Ancak ilişkilerinde en başından beri bir sorun vardı, Modigliani alkol ve uyuşturucular da dahil olmak üzere madde bağımlılığıyla ilgili ciddi sorunlarla uğraşıyordu. Son dönemlerde ise uyuşturucu ve alkol tüketimi giderek artmıştı. Ne yazık ki 24 Ocak 1920’de Amedeo Modigliani tüberkülozdan öldü. Jeanne Hébuterne’nin ailesi onu aile evlerinde yaşaması için yanlarına geri getirdi. Ancak Hébuterne, Modigliani’nin ölümünden iki gün sonra beşinci kattaki apartman penceresinden kendini atarak intihar etti. Ailesi, onun ölümünden Modigliani’yi sorumlu tuttu ve başlangıçta beraber gömülmelerine bile tahammül edemeyerek onu Cimetière de Bagneux’a gömdüler. Yaklaşık 10 yıl sonra yumuşadıklarında kalıntılarının Modigliani’nin yanına gömülmesi için Père Lachaise Mezarlığı’na taşınmasına izin verdiler. Acının pek çok farklı yansıması mümkün. Kızlarının acısıyla baş etmekte güçlük çeken aile kızlarının aşkına saygı göstermekte oldukça zorlanmış. Haklı veya haksız sonucuna varmak oldukça güç. Lakin Aşkından aklını yitirecek kadar tutkulu birinin sonsuzlukta kavuşmasını engellemek müthiş bir müdahale biçimi olsa gerek!
Hébuterne’nin mezar taşında ise şöyle yazıyor: “Aşırı fedakarlığa adanmış yoldaş.” Fedakarlık yaptığına çok emin olmuş herkes.

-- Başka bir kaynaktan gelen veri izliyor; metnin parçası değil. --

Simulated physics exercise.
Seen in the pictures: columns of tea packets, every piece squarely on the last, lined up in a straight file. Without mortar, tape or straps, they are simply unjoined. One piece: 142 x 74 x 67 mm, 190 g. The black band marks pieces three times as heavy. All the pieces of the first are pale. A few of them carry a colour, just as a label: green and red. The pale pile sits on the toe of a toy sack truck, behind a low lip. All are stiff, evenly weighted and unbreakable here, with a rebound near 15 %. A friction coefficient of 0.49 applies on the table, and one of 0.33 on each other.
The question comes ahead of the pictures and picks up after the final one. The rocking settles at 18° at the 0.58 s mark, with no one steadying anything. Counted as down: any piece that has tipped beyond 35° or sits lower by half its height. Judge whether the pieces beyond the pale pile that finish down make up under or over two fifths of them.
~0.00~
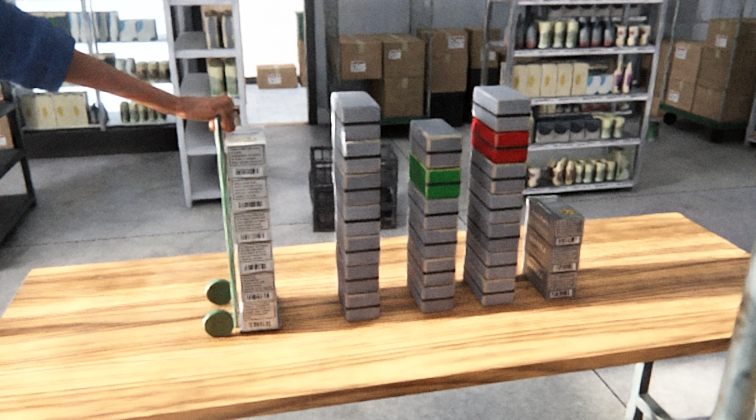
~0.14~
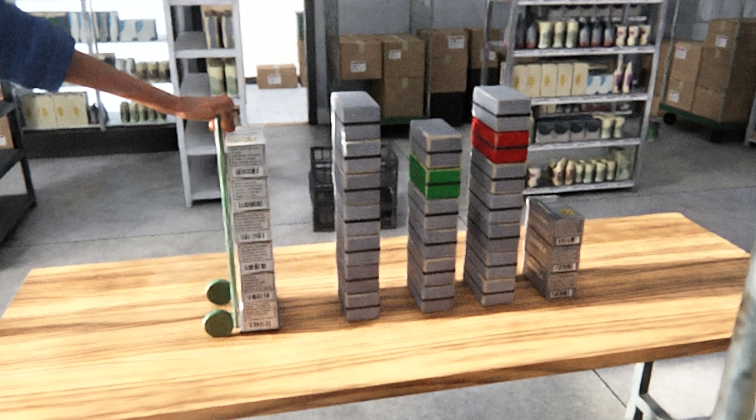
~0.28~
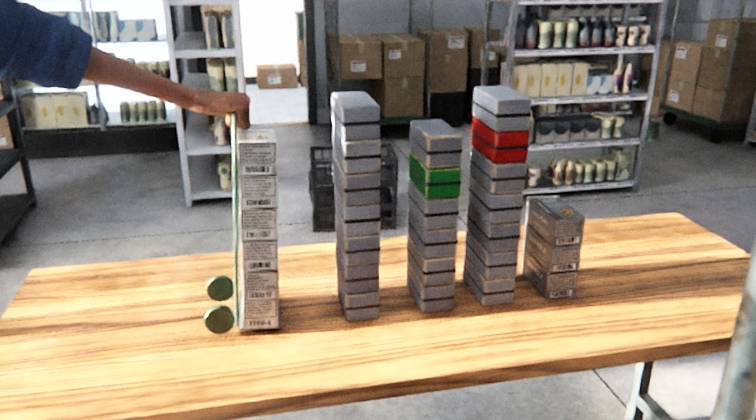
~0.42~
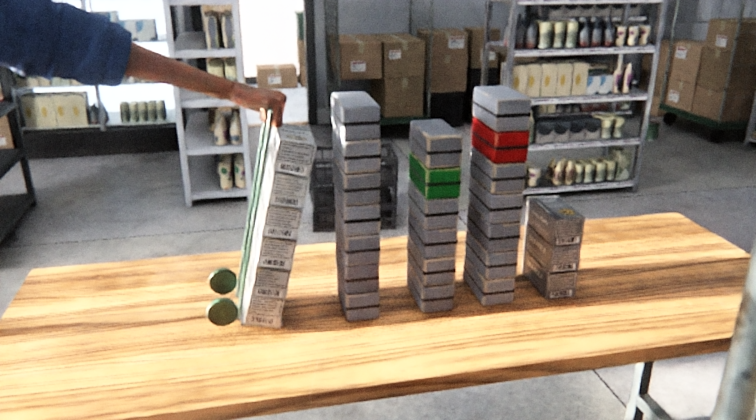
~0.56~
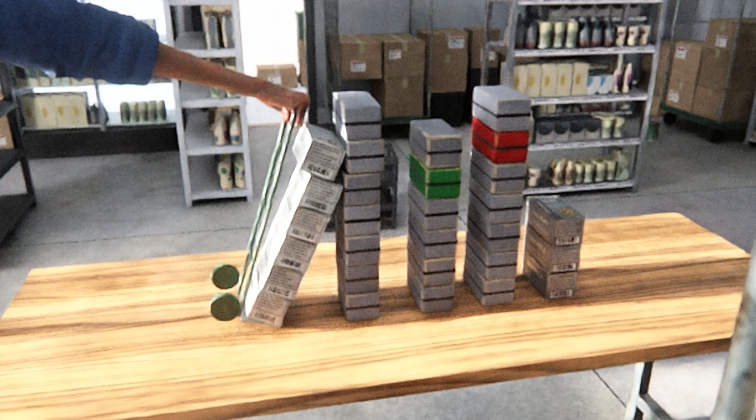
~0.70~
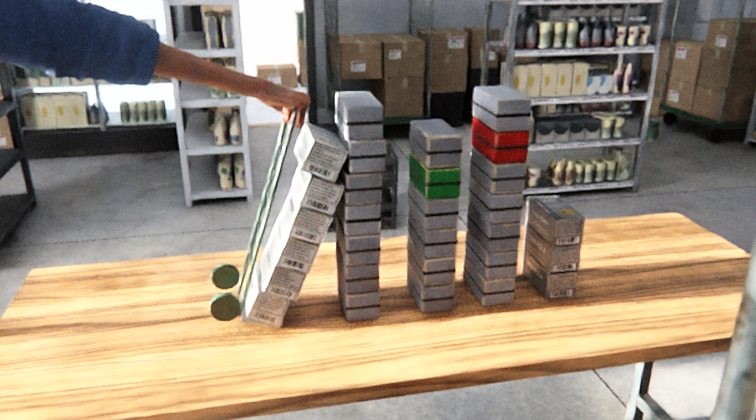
Under.
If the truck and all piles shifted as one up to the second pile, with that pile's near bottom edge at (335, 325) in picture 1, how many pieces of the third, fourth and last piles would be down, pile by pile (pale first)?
After that shift, the third pile would have 0 down, the fourth 0 and the last 0.
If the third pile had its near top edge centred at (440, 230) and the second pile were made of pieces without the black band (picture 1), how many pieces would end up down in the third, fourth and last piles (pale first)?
Result: Third pile 0, fourth pile 6, last pile 3.
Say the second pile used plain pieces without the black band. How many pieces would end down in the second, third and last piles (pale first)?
Down per pile - second: 7, third: 5, last: 2.
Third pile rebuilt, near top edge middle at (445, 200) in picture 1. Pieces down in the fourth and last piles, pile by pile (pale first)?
You'd get fourth 0 and last 0.
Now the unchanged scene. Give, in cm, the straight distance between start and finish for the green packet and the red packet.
Green: 0 cm, red: 0 cm.
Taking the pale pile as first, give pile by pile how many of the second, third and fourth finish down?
For the second pile 0, for the third pile 0, for the fourth pile 0.
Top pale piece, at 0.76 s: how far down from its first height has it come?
2 cm.
After 0.76 s, 0 of the pale pile down; none of the 23 other packets down, 1 disturbed.
At rest (1.6 s), 0 of the pale pile down; none of the 23 other packets down, 1 disturbed; green packet unmoved; red packet unmoved. That is 0 per cent. As the last picture would show them, middles, green packet near (434, 173), red packet near (499, 139).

Belki hayatının zor ama en güzel üç senesini geçirmişti. O kadar kıymetli bir zamanki yokluğu zihnini ve gerçeklik algısını yok etmeye yetmişti. Farklı duruş, biçim, bakış, ifade ve duyguyla onlarca kez Modigliani’nin kompozisyonlarında yer etmişti. Bazen izleyicinin gözlerinin içine bakarken, bazen derin düşünceler içerisindeydi. Her bir mimik ve hareketini ezbere bilen bu adamı şüphesiz ve koşulsuz çok sevmiş bir o kadar sevilmişti. Sonu ölümle sonuçlanan her aşk için “trajik” demek haksızlık olsa gerek. Kısa ama çok nadir bir tutkuyla birleşen iki ruha sonsuz huzur!